Claro, estamos simplificando mucho, algo que Le May no hace, a pesar de tener una mirada muy occidental y cristiana sobre lo que narra. Es un blanco hablando de peripecias blancas en un territorio hostil, pero hay dos enormes virtudes que traen hasta nuestros días su novela prácticamente intocada por el tiempo. En primer lugar, Le May es un erudito del tema. Conocía tan bien la vida de los colonos blancos como la de los indios. Los estudios y descubrimientos que aparecieron luego sobre muchas de las tribus que describe no hicieron más que afirmar lo que este autor había investigado para sus novelas.
En segundo lugar sabe escribir, y muy bien. En dos o tres líneas, dentro de la mejor tradición literaria norteamericana, describe paisajes, personajes y situaciones con claridad y profundidad.

La historia de un viaje

Pero ¿de qué historia estamos hablando? Bien, una familia de la frontera más avanzada del oeste estadounidense de mitades del siglo XIX es atacada por los indios. Matan a todos menos a la niña más pequeña a la que se llevan como cautiva.
Despacito por las piedras. No todos han muerto. También sobrevivieron –por no estar en el lugar–, un tío de la niña y un medio hermano al que criaron de niño luego de que su propia familia fuera también diezmada por los indios.
Así que lo que hacen ambos es ponerse a buscar a la niña que se han llevado los “salvajes”. Las comillas valen porque en aquél tiempo y aquél lugar no había nada que no fuese salvaje y, como descubrirán en el camino, ellos mismos terminarán tan salvajes como aquellos a quienes persiguen.
Los días de búsqueda se convierten en semanas, las semanas en meses y los meses en años. El territorio es humanamente inabarcable. Los indios lo conocen mejor que nadie y lo utilizan de la mejor manera para que nadie dé con ellos. Aunque, al igual que lo que ocurre en Moby Dick con el capitán Ahab o con Ulises y su regreso al hogar, aquí hay un componente que lo transforma todo: la obsesión.
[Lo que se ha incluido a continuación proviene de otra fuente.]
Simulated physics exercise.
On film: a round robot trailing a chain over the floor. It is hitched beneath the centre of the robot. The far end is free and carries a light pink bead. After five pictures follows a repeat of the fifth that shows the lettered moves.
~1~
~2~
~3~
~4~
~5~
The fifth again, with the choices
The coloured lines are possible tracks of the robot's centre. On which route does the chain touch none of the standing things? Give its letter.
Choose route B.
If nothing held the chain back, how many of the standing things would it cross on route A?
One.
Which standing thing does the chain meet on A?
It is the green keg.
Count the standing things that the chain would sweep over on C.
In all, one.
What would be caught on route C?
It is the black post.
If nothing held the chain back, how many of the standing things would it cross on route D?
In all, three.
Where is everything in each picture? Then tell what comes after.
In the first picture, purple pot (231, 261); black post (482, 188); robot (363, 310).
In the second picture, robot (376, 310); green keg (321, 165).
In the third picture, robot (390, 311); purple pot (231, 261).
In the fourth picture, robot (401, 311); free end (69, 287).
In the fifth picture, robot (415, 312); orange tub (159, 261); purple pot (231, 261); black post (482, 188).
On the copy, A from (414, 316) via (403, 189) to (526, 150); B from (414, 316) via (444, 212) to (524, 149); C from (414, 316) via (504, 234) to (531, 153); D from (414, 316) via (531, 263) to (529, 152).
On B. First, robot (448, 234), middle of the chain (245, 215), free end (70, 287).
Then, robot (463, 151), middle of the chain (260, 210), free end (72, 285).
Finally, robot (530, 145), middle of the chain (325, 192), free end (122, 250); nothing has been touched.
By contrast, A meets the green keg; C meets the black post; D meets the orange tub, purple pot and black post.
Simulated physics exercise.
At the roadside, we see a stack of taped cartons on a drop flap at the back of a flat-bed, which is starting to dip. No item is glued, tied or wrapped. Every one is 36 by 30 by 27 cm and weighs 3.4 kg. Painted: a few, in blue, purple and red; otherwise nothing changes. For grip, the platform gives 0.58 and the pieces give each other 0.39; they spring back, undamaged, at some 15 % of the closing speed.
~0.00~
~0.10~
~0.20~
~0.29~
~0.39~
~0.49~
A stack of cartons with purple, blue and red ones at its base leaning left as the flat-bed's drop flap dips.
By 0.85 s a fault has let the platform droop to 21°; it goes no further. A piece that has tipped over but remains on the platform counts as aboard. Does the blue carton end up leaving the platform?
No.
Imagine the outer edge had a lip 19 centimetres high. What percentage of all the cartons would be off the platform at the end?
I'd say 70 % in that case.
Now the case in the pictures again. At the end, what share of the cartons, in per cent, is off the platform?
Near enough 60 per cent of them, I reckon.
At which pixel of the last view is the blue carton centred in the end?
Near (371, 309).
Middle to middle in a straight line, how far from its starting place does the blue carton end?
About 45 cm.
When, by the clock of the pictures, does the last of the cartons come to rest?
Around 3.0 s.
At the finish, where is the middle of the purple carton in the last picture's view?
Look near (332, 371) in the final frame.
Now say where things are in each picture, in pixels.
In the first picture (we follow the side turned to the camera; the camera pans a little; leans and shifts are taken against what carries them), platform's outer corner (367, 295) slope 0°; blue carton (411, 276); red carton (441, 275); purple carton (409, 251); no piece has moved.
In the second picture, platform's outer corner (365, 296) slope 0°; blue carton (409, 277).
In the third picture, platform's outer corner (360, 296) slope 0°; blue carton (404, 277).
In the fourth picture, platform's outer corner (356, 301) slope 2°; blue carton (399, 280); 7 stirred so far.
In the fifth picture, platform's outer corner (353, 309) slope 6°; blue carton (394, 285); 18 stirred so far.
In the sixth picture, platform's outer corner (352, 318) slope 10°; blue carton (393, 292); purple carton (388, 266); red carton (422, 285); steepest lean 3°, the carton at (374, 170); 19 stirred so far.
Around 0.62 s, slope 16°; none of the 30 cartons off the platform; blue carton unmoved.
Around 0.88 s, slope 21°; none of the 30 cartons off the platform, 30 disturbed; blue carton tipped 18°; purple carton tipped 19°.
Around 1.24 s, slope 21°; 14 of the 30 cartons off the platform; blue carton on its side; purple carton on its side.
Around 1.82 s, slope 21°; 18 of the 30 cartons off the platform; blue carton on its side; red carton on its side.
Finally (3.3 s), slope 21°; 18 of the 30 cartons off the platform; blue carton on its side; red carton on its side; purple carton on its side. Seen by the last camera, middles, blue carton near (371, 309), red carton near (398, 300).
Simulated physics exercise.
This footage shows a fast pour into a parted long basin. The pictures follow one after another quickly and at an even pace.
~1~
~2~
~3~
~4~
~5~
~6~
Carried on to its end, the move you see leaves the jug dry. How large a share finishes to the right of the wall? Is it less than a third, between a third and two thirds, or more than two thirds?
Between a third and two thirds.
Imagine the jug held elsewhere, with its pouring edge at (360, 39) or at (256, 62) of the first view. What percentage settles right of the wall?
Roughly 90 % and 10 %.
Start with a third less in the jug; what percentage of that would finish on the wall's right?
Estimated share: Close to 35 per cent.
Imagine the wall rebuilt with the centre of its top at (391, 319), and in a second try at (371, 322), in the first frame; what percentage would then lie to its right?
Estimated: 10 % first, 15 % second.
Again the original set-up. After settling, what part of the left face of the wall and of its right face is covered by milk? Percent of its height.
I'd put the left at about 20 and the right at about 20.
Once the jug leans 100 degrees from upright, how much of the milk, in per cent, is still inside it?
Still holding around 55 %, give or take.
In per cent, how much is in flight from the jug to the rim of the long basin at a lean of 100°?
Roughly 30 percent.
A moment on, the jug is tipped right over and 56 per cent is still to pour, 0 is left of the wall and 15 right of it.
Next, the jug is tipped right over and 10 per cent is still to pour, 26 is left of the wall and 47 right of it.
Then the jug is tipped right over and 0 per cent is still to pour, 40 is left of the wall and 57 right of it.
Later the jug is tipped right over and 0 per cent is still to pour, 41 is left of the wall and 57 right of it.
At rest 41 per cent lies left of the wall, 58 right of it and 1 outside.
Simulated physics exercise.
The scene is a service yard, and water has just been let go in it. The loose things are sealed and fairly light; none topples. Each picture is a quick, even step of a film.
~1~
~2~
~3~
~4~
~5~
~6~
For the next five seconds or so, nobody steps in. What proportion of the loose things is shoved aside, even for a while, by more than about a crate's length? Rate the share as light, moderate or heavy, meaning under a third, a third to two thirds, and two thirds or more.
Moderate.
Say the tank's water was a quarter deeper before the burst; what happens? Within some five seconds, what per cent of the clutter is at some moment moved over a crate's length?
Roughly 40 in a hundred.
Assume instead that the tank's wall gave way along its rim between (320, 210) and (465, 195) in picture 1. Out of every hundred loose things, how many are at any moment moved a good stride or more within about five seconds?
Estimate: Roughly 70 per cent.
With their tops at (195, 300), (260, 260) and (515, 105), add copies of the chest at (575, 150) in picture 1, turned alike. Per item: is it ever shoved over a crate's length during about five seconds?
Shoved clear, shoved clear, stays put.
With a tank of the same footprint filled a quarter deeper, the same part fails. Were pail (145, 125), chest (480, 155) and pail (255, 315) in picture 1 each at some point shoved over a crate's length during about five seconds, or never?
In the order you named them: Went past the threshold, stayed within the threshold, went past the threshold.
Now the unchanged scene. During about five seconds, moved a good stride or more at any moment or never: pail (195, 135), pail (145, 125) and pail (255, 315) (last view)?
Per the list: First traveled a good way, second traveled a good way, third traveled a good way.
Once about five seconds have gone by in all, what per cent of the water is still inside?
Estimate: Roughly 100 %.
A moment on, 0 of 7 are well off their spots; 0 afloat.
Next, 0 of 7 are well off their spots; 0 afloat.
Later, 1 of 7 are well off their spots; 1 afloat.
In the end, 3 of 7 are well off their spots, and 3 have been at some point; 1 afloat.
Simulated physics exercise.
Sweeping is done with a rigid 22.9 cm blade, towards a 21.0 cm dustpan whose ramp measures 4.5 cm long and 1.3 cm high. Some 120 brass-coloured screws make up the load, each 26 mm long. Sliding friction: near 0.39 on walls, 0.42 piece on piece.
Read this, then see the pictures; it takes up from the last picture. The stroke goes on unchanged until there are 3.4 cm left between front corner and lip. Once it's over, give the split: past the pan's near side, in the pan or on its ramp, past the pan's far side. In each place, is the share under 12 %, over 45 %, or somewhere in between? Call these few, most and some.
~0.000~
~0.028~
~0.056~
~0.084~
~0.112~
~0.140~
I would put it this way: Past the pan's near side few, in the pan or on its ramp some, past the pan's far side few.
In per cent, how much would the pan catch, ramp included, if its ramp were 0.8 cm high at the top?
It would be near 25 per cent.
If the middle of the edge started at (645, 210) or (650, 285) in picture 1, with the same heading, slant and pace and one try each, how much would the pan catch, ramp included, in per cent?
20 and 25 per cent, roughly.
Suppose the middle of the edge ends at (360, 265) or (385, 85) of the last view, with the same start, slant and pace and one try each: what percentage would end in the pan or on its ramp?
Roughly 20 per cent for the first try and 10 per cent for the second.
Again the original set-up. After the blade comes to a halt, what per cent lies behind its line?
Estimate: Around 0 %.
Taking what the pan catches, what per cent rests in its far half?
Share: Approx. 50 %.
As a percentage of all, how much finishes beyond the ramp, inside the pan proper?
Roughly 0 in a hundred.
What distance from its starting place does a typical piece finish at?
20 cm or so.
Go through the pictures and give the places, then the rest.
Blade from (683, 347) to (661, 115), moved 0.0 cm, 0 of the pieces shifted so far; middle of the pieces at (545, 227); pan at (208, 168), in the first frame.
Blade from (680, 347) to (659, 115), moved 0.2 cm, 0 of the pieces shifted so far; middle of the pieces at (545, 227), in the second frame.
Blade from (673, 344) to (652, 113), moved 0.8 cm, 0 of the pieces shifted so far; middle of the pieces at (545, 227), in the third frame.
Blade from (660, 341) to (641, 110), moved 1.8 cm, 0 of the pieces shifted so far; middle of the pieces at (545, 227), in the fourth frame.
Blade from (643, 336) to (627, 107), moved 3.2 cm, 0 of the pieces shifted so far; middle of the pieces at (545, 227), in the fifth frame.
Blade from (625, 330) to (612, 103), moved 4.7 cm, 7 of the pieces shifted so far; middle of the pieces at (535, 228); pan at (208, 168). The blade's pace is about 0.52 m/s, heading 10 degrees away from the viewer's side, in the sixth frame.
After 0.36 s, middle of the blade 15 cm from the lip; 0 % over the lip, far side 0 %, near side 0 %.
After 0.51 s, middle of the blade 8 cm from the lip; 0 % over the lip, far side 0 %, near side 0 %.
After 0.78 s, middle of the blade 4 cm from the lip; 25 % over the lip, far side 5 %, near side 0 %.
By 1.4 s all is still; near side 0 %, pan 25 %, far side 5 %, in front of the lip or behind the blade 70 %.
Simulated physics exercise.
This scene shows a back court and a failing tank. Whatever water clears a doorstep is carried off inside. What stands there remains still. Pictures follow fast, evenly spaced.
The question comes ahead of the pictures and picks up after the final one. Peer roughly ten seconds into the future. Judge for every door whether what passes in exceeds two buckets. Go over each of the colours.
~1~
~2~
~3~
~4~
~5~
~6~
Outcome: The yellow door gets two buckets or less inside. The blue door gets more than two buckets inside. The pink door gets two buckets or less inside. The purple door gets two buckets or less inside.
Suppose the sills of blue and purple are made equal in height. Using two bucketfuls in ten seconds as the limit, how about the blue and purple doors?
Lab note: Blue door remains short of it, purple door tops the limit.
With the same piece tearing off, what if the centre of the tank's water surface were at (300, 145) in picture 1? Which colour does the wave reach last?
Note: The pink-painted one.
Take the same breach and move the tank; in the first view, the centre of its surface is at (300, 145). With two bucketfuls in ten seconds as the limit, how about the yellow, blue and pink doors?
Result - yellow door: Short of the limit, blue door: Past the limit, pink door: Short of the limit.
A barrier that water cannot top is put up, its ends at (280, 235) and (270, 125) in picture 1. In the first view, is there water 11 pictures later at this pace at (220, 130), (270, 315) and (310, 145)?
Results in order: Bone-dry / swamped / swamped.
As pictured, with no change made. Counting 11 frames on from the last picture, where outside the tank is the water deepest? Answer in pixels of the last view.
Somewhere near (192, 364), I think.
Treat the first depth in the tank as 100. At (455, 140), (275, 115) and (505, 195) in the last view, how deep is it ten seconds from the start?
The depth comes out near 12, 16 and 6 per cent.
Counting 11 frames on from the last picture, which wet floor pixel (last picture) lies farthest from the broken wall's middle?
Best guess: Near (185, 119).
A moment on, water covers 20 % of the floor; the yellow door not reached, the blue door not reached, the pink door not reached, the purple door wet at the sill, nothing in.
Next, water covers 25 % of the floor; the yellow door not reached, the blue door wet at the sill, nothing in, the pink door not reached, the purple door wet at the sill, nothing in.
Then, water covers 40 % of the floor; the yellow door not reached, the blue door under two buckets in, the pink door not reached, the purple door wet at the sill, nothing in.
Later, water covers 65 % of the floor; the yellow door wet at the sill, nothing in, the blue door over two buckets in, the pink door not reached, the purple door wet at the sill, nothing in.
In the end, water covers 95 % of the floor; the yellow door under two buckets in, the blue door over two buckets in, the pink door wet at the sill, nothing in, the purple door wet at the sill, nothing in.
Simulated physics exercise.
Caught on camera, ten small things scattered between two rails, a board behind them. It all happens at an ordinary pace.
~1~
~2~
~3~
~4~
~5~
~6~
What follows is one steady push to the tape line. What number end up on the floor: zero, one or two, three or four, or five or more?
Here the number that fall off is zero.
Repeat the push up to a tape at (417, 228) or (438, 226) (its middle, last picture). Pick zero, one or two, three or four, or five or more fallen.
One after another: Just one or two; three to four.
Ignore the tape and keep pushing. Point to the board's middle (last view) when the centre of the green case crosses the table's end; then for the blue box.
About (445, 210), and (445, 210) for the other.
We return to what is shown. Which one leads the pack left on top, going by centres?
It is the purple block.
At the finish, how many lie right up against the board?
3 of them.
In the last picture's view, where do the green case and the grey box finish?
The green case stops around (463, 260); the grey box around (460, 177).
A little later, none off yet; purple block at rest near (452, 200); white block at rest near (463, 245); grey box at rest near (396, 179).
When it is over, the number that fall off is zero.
No de los dos buscadores –título original en inglés de la novela–, sino de uno de ellos, el tío. Y su obsesión cambia con el tiempo. De intentar rescatar a su sobrina al principio pasa a otro sentimiento más oscuro. Cuando la encuentre ¿seguirá siendo la misma o el tiempo pasado con los indios la habrá convertido en una de ellos? De ser así, lo del rescate puede pasar a un segundo plano para dar paso a…
Para contrarrestar esto está el pariente criado por la familia que cual Sancho Panza acompaña a su tío para que, si el día del encuentro llega, poner paños fríos a una situación imposible.
Así pasan las páginas, cien, doscientas, doscientas cincuenta. La sobrina no aparece. El viaje ahora parece un fin en sí mismo. Las vastas planicies, el desierto, el viento, los encuentros con otros seres casi siempre violentos van fundiéndose con los personajes y con el lector. Si el camino es la recompensa, como dijo un director técnico, aquí parece más un destino fatal, una metáfora de todas las cosas que la vida promete sin llegar a cumplirlas.
¿Demasiado para una novela “de cowboys”? Muchos pensamos que no. Que cualquier elogio queda corto. Pero habrá que ver qué piensan los millones de futuros lectores que seguramente este libro seguirá cosechando y encontrando en el vasto e infinito desierto hecho de páginas y tinta que es la literatura.